In her local community in Arizona, she has worked with the Akimel O’odham/Pee-Posh Youth Council as a Program Assistant and as a youth served as their President. In addition, her graphic design and photography have been displayed in Inked Magazine, Phoenix New Times, Voto Latino Website, among many other publications.

For Narcia, the Tohono O’odham Tribe, in particular, has been greatly affected by immigration laws because the reservation sits on the border. "The U.S. boundaries were drawn and a portion of our tribal land is in Mexico," Narcia said. "The tribe is constantly under border militarization, which prevents our people from coming across for even ceremonial purposes. The injustice and attacks on human rights through terrible laws being past have been very upsetting and I feel the need speak my opinion through my art. I feel a connection to the struggles and will help in any way I can to get across a message of change, inspire action and to call attention to the issues."

Narcia was inspired by the many marches in Phoenix protesting the passage of SB 1070 in Arizona.

"It was clear that many coming here from other countries valued work and their families. They are contributing to the economy while the media tends to focus on the negativity and immigration as a crime. Although, at the end of the day, basic human rights are being violated and forcing people to live in fear. The idea is to "Stop the Criminalization of our Communities" and it is a way for me to get my own opinion of the issue out while, helping the message spread to others."

Narcia wanted to create an image that united the the Mexica and O’odham as one in the struggle for human rights.

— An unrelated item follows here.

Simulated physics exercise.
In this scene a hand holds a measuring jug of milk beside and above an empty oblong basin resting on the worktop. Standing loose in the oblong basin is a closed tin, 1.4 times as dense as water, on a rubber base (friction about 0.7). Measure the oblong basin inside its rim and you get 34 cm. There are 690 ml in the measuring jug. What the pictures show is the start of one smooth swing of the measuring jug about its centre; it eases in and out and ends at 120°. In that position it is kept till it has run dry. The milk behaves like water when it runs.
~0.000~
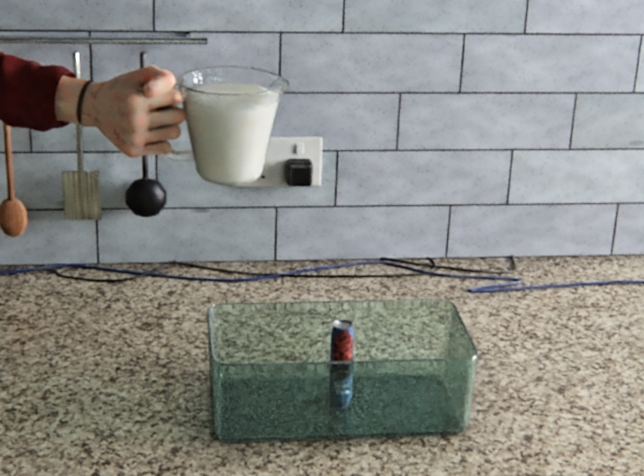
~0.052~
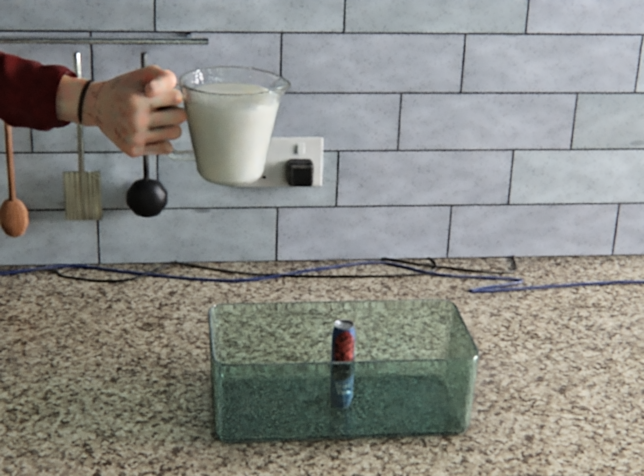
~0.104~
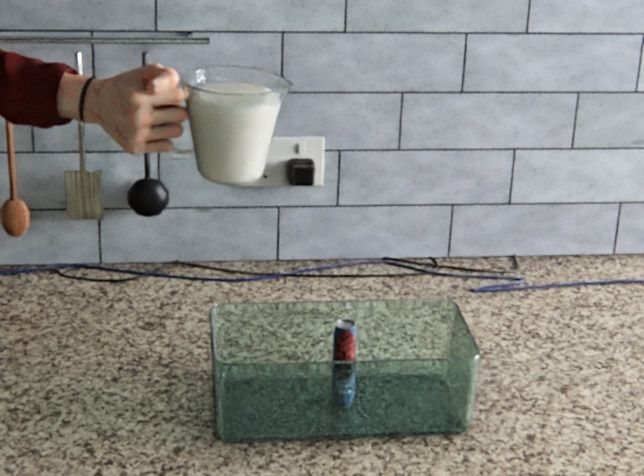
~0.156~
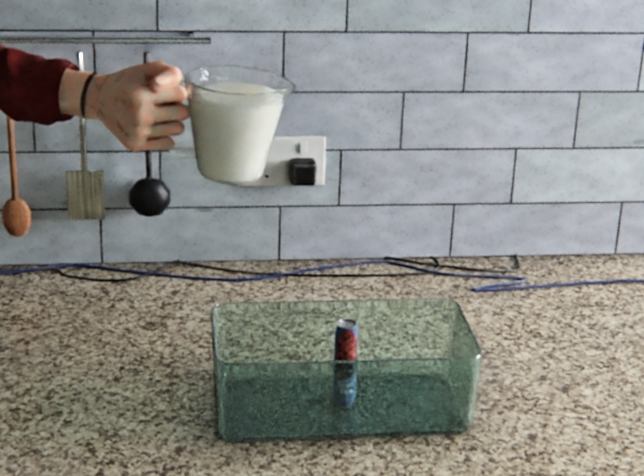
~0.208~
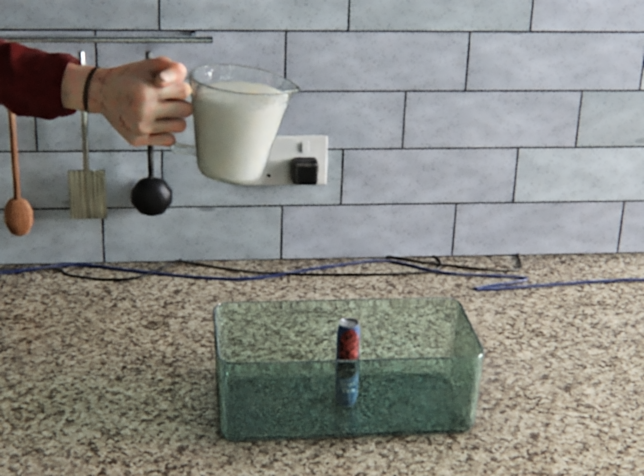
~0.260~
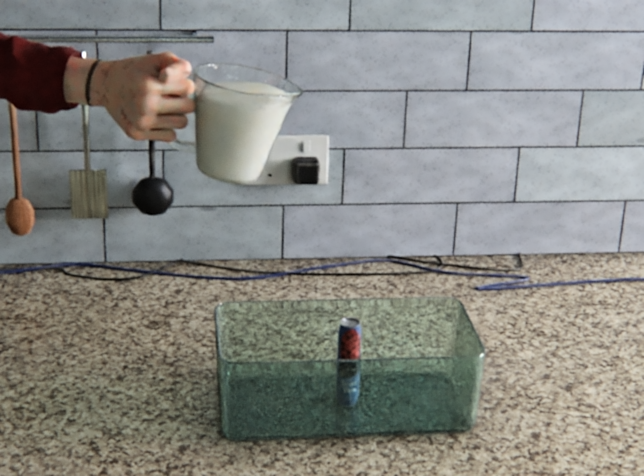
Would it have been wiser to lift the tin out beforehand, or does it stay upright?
It stays upright.
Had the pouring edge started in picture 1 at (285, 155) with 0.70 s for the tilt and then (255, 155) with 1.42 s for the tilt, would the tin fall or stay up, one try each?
Try 1: Tipped over; try 2: Still standing.
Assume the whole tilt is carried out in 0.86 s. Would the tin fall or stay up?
Outcome - the tin comes down.
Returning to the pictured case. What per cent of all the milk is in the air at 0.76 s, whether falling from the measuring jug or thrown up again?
Near 26 in a hundred.
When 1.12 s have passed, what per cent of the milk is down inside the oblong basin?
The fraction sits near 60 in a hundred.
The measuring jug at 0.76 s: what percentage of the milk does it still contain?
Portion remaining: Approx. 70 per cent.
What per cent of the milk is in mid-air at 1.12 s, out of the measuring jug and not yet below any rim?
Roughly 30 %.
After 0.76 s the tilt is 66° and 70 per cent is still to pour; the tin stands where it began.
After 1.12 s the tilt is 108° and 8 per cent is still to pour; the tin stands where it began.
After 1.50 s the tilt is 120° and 0 per cent is still to pour; the tin stands where it began.
After 1.92 s the tilt is 120° and 0 per cent is still to pour; the tin stands where it began.
In the end the tin stands where it began.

"I was able to work with and meet many people who are undocumented and hear the stories of their struggles from Phoenix, Tucson to the Tohono O’odham Nation. The intense border militarization on O’odham land and the intense pressure on the undocumented in the city areas was the catalyst for this piece to be created. The immigration issue affects us all and together we are a much stronger force. In finding solidarity, we can fight human rights injustice together for our people."